Pi Day: Celebrating One University’s Quest to Inspire Everyone to Code

International Pi Day is a great time celebrate math and celebrate those who strive to introduce computer coding to all. Not just because we think coding is fun (and it is once you get the hang of it,) but because there are over 2.4 million STEM jobs waiting to be filled by young and old alike.

“If more students and workers aren’t inspired to stick with STEM and coding, we will not have the millions of new workers needed [to make] our connected world a reality,” according to Time Magazine’s Tim Bajarin in his article "How STEM Skills Are the Next Great Equalizer."

One university is leading the quest to inspire students to stick to STEM with 10 individual programs that use a teeny, but powerful (and affordable) computer invented by celebrated Broadcom engineer Eben Upton called the Raspberry Pi.

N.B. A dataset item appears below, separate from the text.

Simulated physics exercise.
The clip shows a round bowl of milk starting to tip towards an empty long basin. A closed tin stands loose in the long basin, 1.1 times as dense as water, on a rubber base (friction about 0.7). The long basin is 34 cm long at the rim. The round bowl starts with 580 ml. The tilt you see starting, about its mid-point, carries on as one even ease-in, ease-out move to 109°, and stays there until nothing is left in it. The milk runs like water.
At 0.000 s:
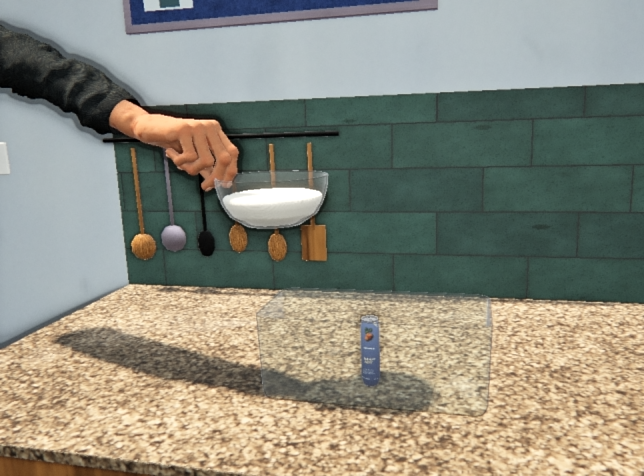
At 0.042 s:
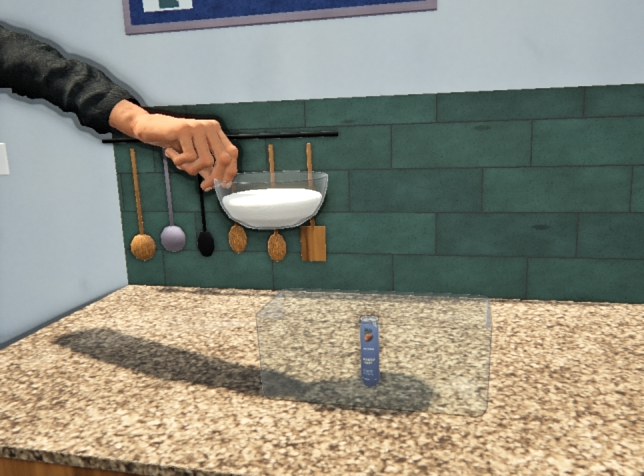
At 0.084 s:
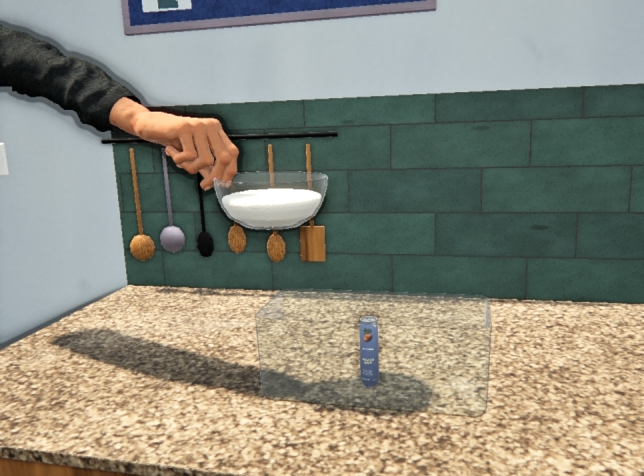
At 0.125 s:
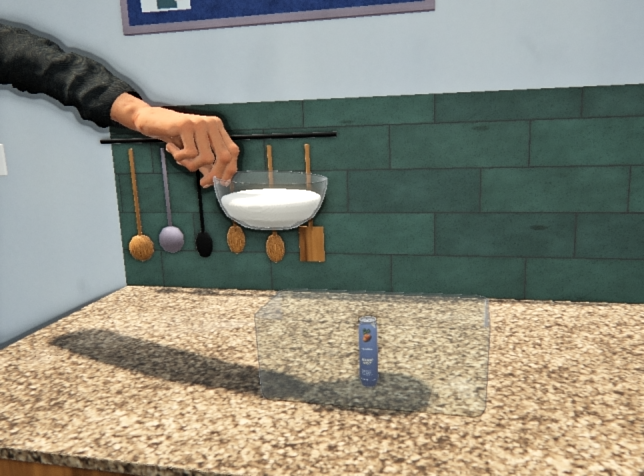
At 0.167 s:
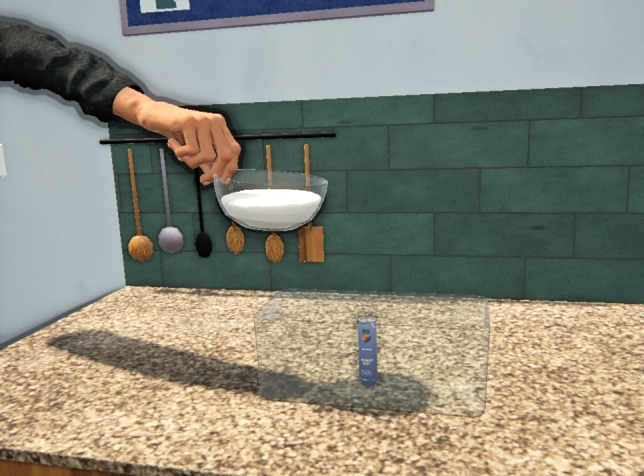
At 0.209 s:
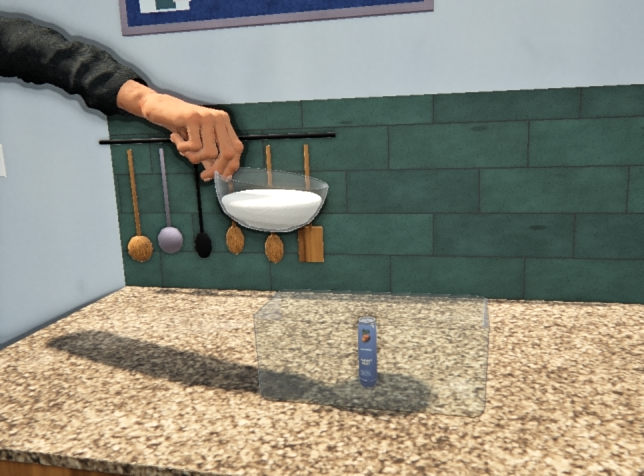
At the start, a hand reaching in from the left holds a clear round bowl of milk level above a speckled counter, where a small blue tin stands inside a clear long basin. The hand then tilts the bowl slightly to the right, while the tin and basin stay still.
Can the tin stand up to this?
It keeps standing.
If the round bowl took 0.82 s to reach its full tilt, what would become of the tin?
Then it remains upright.
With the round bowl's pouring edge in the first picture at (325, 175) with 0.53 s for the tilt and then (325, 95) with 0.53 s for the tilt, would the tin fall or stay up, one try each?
First it goes over; then it keeps standing.
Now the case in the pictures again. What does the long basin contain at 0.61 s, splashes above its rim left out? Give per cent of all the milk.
Some 10 per cent.
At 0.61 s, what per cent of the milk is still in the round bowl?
Near 48 in a hundred.
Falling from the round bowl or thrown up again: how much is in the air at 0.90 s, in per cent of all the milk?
Some 10 per cent.
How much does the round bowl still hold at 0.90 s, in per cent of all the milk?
Near 1 in a hundred.
After 0.61 s the tilt is 69° and 47 per cent is still to pour; the tin stands where it began.
After 0.90 s the tilt is 104° and 1 per cent is still to pour; the tin stands where it began.
After 1.21 s the tilt is 109° and 0 per cent is still to pour; the tin stands where it began.
After 1.54 s the tilt is 109° and 0 per cent is still to pour; the tin stands where it began.
In the end the tin stands where it began.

The Henry Samueli School of Engineering at University of California, Irvine (UCI) has unique programs that are teaching kids to code and develop real-life problem solving skills in a cool way.

One program is FABCamp that is designed to teach middle school students to understand the world of engineering through hands-on interactive projects that involve coding. It’s the most comprehensive informal learning program of its kind in the United States — encompassing 10 engineering disciplines in an action-packed one-week period.

“Our goal is to cultivate students who have an inherent love of engineering and who would major in it in college,” said Gregory Washington, the Stacey Nicholas Dean of Engineering at the University of California, Irvine. “We are providing a national model that other institutions will adopt, inspiring the next generation of innovators and inventors.”